Hace casi exactamente un siglo, Max Weber dictó dos conferencias que se llamaron "Política como vocación" y "Ciencia como vocación". Las dos suelen editarse bajo un título común: El político y el científico.
Weber entendía el término "científico" en un sentido amplio, que abarca todo el saber académico.
Con su agudeza habitual, Weber argumenta que la política y la actividad académica son dos tareas que no deben mezclarse. Cada una de ellas tiene su lógica interna. Cada una de ellas plantea exigencias específicas a quienes quieran practicarlas. Un buen académico y un buen político deben conocer los límites que no deben cruzar.

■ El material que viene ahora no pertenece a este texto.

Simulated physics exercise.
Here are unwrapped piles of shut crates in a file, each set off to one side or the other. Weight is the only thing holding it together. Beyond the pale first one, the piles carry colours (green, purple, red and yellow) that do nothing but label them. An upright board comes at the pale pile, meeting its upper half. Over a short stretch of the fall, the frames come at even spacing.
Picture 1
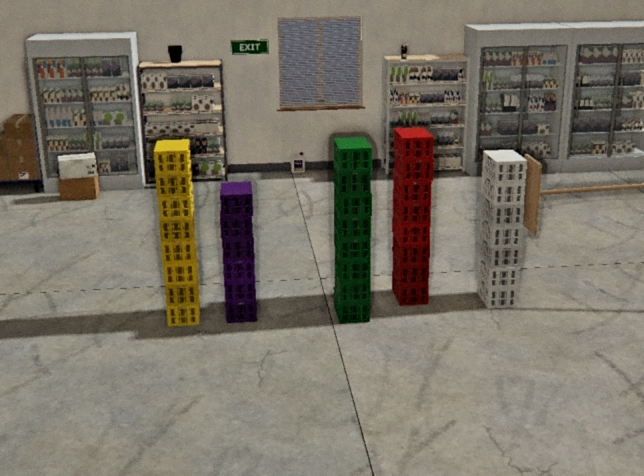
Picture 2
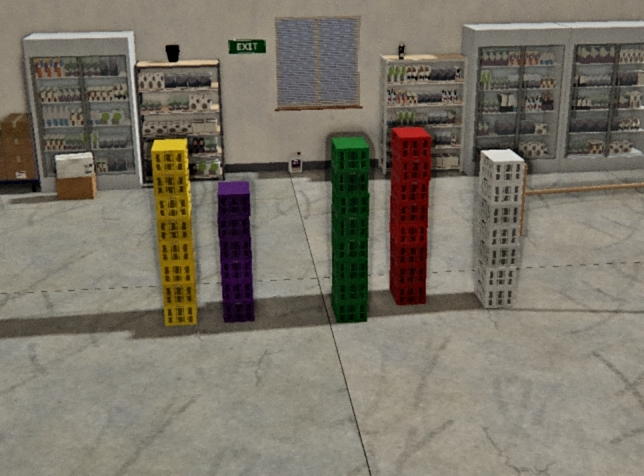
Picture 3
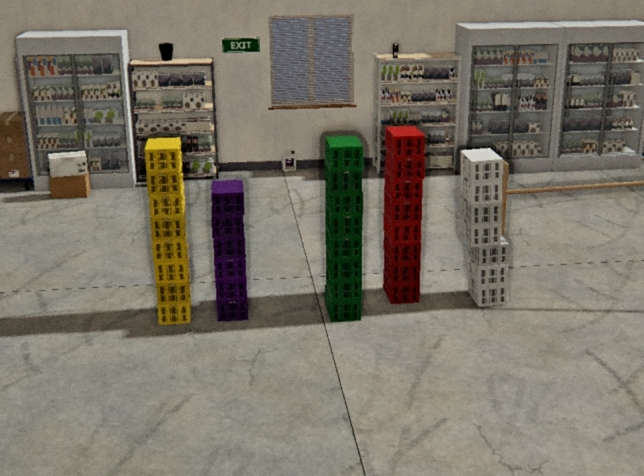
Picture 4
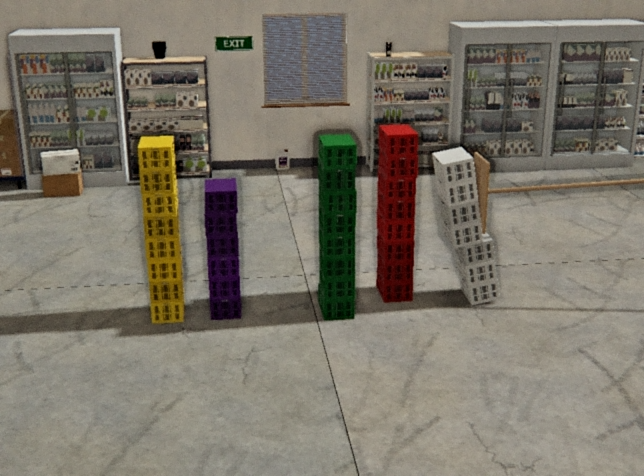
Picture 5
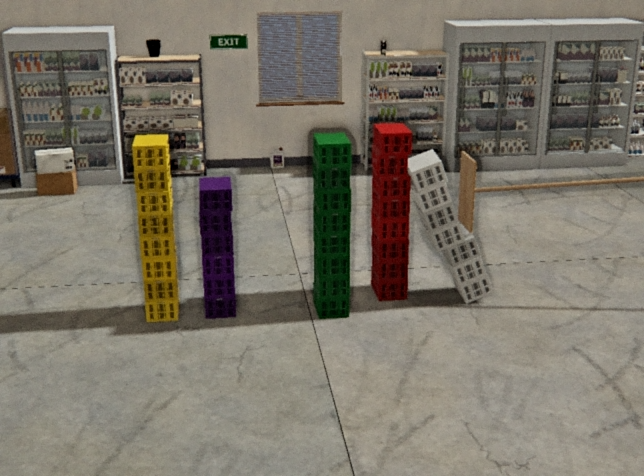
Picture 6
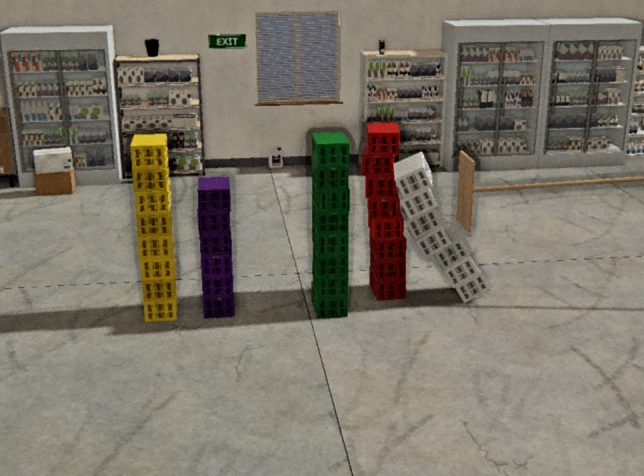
At the start, five separate stacks of crates, yellow, purple, green, red and white, stand upright in a row on a concrete floor. An upright board behind the white stack pushes its upper part leftward, then stays back as the white crates lean further left and the red stack shifts slightly.
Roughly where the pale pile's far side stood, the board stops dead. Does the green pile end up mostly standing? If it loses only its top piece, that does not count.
Most likely the pile is brought down.
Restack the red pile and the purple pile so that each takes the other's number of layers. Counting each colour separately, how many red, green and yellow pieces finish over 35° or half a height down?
Per pile: Red 5; green 8; yellow 8.
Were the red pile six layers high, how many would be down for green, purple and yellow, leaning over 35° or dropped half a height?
Counts - green: 8, purple: 0, yellow: 0.
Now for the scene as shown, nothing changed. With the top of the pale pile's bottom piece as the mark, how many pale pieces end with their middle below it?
3 pale pieces.
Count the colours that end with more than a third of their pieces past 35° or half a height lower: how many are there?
The number is 4.
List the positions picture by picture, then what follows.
In the first frame (each place is the centre of the face we see best; the camera pans a little), board (538, 191) not yet touching; top green crate (356, 160); top red crate (418, 149); the others all in place.
In the second frame, board (524, 191) pushing; top green crate (353, 160).
In the third frame, board (506, 190) pushing; top green crate (347, 158).
In the fourth frame, board (487, 189) pushing, top of the pale pile leaning a little; top green crate (340, 157); the others all in place.
In the fifth frame, board (474, 188) stopped, top of the pale pile leaning clearly; top green crate (335, 155); one has shifted.
In the sixth frame, board (472, 188) stopped, top of the pale pile leaning clearly; top green crate (333, 155); top red crate (384, 144) moved half its height; 5 have shifted.
Just after the last frame, 7 of the pale pile down; none of the 8 green crates down (0 of 30 in all colours); top green crate moved half its height; top red crate tilted clearly.
A moment on, 7 of the pale pile down; none of the 8 green crates down (7 of 30 in all colours); top green crate tilted clearly, a little lower; top red crate tilted a little, some three heights lower.
Further on, 7 of the pale pile down; 8 of the 8 green crates down (15 of 30 in all colours); top green crate on its side; top red crate on its side.
Then, 7 of the pale pile down; 8 of the 8 green crates down (28 of 30 in all colours); top green crate on its side; top red crate on its side.
When it is over, 7 of the pale pile down; 8 of the 8 green crates down (28 of 30 in all colours); top green crate on its side; top red crate on its side. In pixels of the last frame, middles, top green crate near (40, 361), top red crate near (214, 240).
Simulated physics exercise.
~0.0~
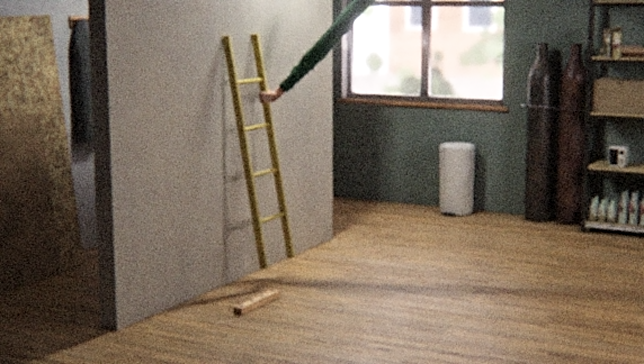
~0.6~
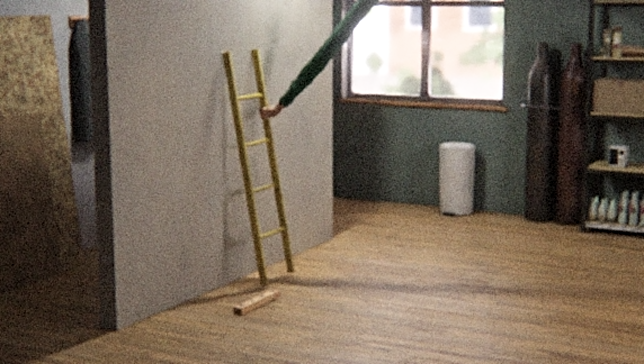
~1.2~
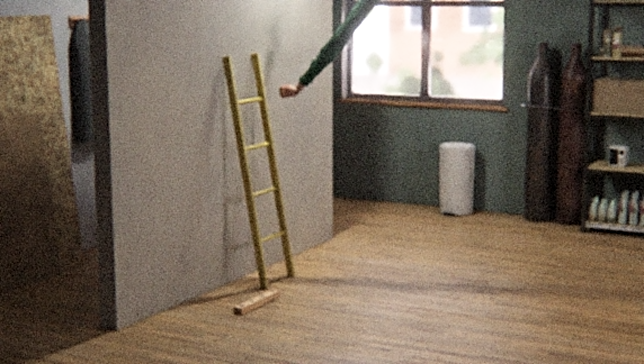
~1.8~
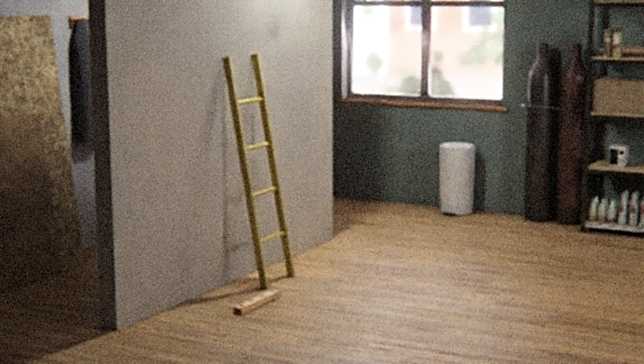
A yellow ladder leans against a pale grey wall, held near its upper part by a hand at the end of a dark green sleeve reaching in from above. The hand lowers the ladder slightly, bringing its feet down to the wooden floor beside a short wooden batten, which stays in its place. The hand then lets go and draws back up toward the window, leaving the ladder standing by itself. The arm moves out of sight, and the ladder remains leaning against the wall without sliding, its feet still beside the batten.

Son buenas ideas. Pero la experiencia histórica muestra que entre la política y la actividad académica siempre hubo una frontera tensa y porosa. Hubo épocas (por ejemplo, la de Platón) en las que el saber académico despreció a la política e intentó sustituirla. Hubo tiempos (por ejemplo, fines del siglo XIX) en los que los políticos se deslumbraron ante los científicos y siguieron con obediencia sus recomendaciones. Hubo períodos de conflicto y también de indiferencia.
Hoy, como en casi todo, vivimos realidades mezcladas. El saber académico ya no tiene la autoridad casi sagrada que tenía hace un siglo, pero sigue siendo escuchado y atendido por los políticos. Muchos académicos tienen una actitud de prescindencia o desprecio hacia la política, pero no suelen dejar pasar una oportunidad de ejercer influencia.
En medio de este panorama confuso, hay una idea tradicional que mantiene un considerable vigor. Esta idea (en la que cree mucha gente, incluidos muchos políticos y académicos) dice que la política es esencialmente una actividad condenada a la parcialidad, mientras que el saber académico es objetivo y solo está impulsado por una búsqueda neutra de la verdad.
Puede que esta idea resulte atractiva pero, en estos tiempos en los que todo se mide, empieza a haber evidencia de que las prácticas reales son diferentes. Estudios empíricos realizados en países con fuertes tradiciones académicas muestran que, en algunas áreas más que en otras, las opiniones políticas de los investigadores influyen sobre su actividad.
Influyen, en primer lugar, a la hora de definir su agenda de trabajo. Hay una fuerte correlación entre los temas que interesan a un investigador y los temas promovidos por el partido político que apoya (identificado, por ejemplo, por las contribuciones económicas realizadas en tiempos de campaña electoral). Si un académico es de izquierda, es más probable que trabaje en temas de equidad o de integración social. Si es de derecha, es más probable que trabaje en represión del delito o seguridad nacional.
En segundo lugar, hay cierta correlación entre las opiniones que un académico defiende como ciudadano y las conclusiones a las que llega en su trabajo de investigación. Es comparativamente poco probable que un académico de izquierda concluya que las transferencias incondicionadas generan dependencia, o que un académico de derecha concluya que la pena de muerte no ayuda a combatir el delito.
Esto no significa que no haya que escucharlos, pero sí sugiere que no hay que tomar sus conclusiones como verdades imparciales e indiscutibles. Probablemente, su tarea consista en construir las mejores versiones posibles de puntos de vista que ya están presentes en el debate ciudadano.